Ammettiamo che non tutti abbiano incontrato una maestra Rabaglia, pur tuttavia, se si è abituati a leggere, ma anche ascoltare, si dovrebbe capire, cammin facendo, quando un «ne» è di troppo, si dovrebbe sentire che nei verbi di movimento sta inscritto il moto e che se uno esce, o entra, è intrinseco che vada fuori o dentro, quindi è pleonastico attaccarci l’avverbio. I congiuntivi mancati, poi, sono una questione annosa che, personalmente, mi dà un fastidio fisico, come se la solita maestra Rabaglia mi avesse inoculato un antidoto che scatta appena sento un «Vorrei che mi dà quello rosso».
Qualcuno potrebbe obiettare che le lingue e il linguaggio sono mobili, che cambiano con il tempo, l’oralità, l’uso, la convenienza, le contaminazioni. Verissimo. Però un conto è scrivere o parlare sbagliato per incuranza, un altro per scelta espressiva. C’è molta differenza fra stravolgere volutamente le regole grammaticali per inventare un linguaggio, rendere un personaggio veritiero, un resoconto efficace e sbagliare un congiuntivo per sciatteria.
Dico sciatteria, e non ignoranza, per scelta. La prima presume non cura, disinteresse, superficialità e quindi è colpevole. La seconda, al contrario, non sempre è una colpa, talvolta diventa un’occasione. Faccio un esempio.

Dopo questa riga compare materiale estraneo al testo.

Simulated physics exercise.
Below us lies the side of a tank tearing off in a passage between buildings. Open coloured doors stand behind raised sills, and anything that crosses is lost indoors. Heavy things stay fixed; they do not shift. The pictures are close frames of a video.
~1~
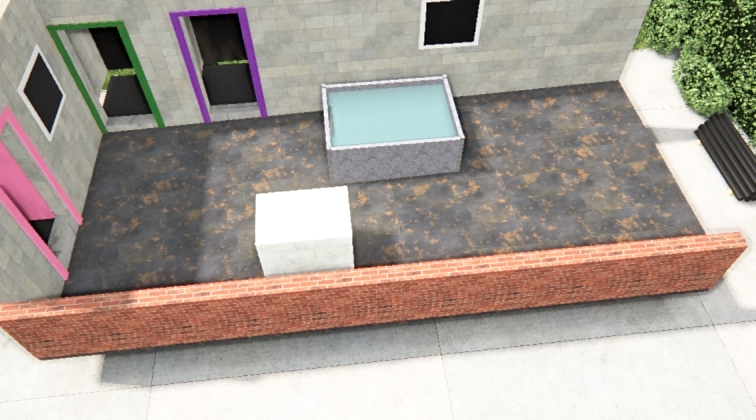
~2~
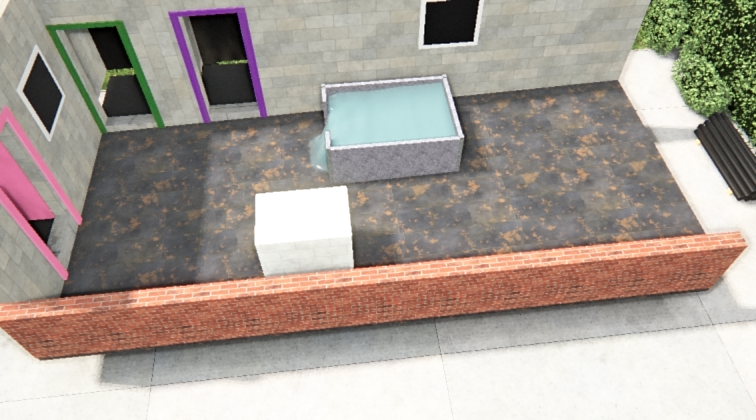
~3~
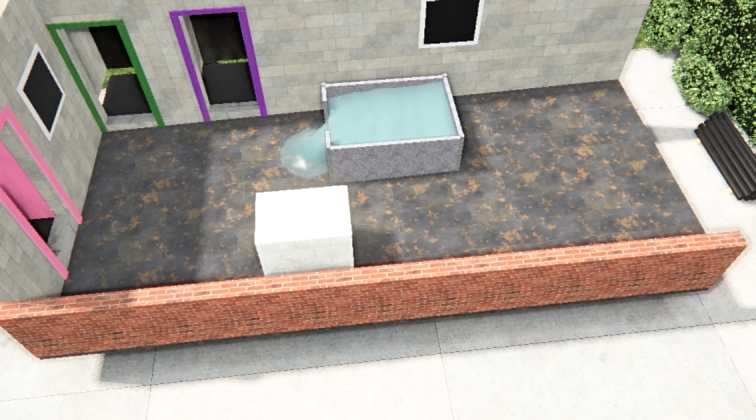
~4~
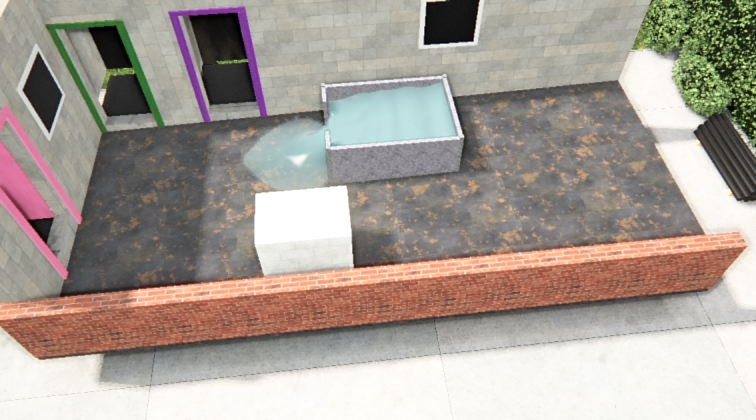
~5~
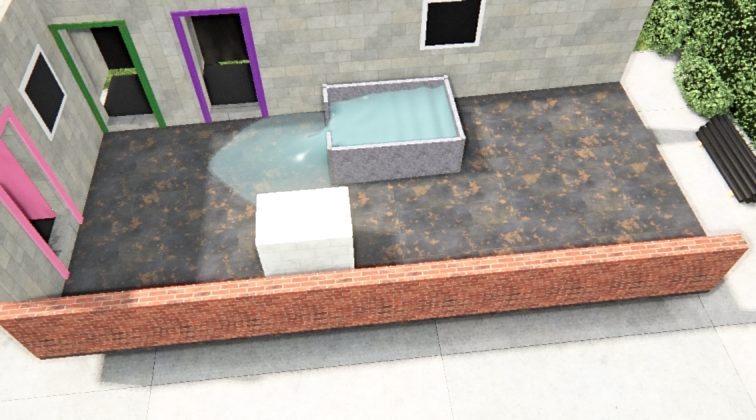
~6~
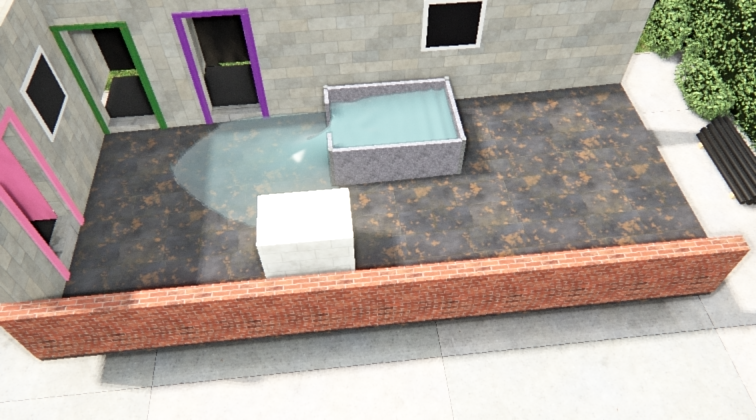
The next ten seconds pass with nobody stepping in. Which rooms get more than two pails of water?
At the end, pink door: Up to two buckets; green door: Above two buckets; purple door: Up to two buckets.
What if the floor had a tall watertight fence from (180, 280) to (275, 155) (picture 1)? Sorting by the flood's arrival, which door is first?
It's the purple-painted one.
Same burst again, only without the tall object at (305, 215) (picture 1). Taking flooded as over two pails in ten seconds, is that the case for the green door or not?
Result: Green door tops the limit.
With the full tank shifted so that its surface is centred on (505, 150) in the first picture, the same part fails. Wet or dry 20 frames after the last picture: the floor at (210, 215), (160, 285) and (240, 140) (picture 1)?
Result: Inundated; inundated; inundated.
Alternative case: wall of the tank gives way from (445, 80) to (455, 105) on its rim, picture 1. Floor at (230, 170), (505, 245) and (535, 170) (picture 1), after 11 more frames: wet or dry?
The three spots, in order, are spared, spared and inundated.
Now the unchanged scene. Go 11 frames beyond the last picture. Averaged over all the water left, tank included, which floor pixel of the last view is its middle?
That comes out near (285, 167).
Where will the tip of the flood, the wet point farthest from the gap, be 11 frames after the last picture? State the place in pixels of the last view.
Close to (54, 333), I think.
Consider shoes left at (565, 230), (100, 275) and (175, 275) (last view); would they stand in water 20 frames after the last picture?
Point by point: Not yet wet, inundated, inundated.
A moment on, water covers 30 % of the floor; the pink door not reached, the green door wet at the sill, nothing in, the purple door wet at the sill, nothing in.
Next, water covers 40 % of the floor; the pink door wet at the sill, nothing in, the green door under two buckets in, the purple door under two buckets in.
Then, water covers 40 % of the floor; the pink door wet at the sill, nothing in, the green door over two buckets in, the purple door under two buckets in.
Later, water covers 45 % of the floor; the pink door wet at the sill, nothing in, the green door over two buckets in, the purple door under two buckets in.
In the end, water covers 60 % of the floor; the pink door wet at the sill, nothing in, the green door far over two buckets in, the purple door under two buckets in.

Sto leggendo, con imperdonabile ritardo perché uscì nel 2007, Terra matta di Vincenzo Rabito (Einaudi), caso eccezionale di alta letteratura scritta da un semi analfabeta. Nato in provincia di Ragusa nel 1899, famiglia poverissima, garzone, bracciante, soldato nella prima e nella seconda guerra mondiale, operaio, minatore, cantoniere, diploma di quinta elementare nel 1935, Rabito scrisse fra il 1968 e il 1975 la sua autobiografia, 1027 pagine, sulla Olivetti lettera 22 che uno dei tre figli aveva lasciato a casa. Rabito morì nel 1981 e il dattiloscritto rimase in un cassetto fino a quando suo figlio Giovanni lo inviò, nel 1999, all’Archivio diaristico nazionale di Pieve Santo Stefano. L’anno dopo Terra matta vinse il premio Pieve- Banca Toscana e uno dei giurati commentò la scelta così: «Il capolavoro che non leggerete».

A volerla giudicare secondo i crismi dell’italiano corretto la lingua di Rabito è un fiume incessante di sgrammaticature, verbi sbagliati, sostantivi percossi, italiano e dialetto mischiati. Sarebbe un peccato mortale guardarla con quella lente perché Rabito in ogni riga, in ogni frase impasta la lingua orale con i sicilianismi e inventa, con gli strumenti che ha, una cattedrale di espressionismo linguistico, una nuova lingua, la sua.
«Io e mio fratello Ciovanni erimo inafabeto, perché alla scuola non ci avemmo potuto antare, però, con la boca che ci avemmo, nesuno si lo poteva credere che erimo inafabeto…Io e Ciovanni erimo forte socialiste, ma non sapemmo né llegire, né scrivere, e passava questa mincia. Solo la ciente potiemmo sentire parlare e c’imparammo qualche cosa per mezzo della cente».
C’è una certa differenza fra la suddetta citazione e un «È entrato dentro» detto senza riflettere. Anche perché non s’è mai visto nessuno «entrare fuori», finora.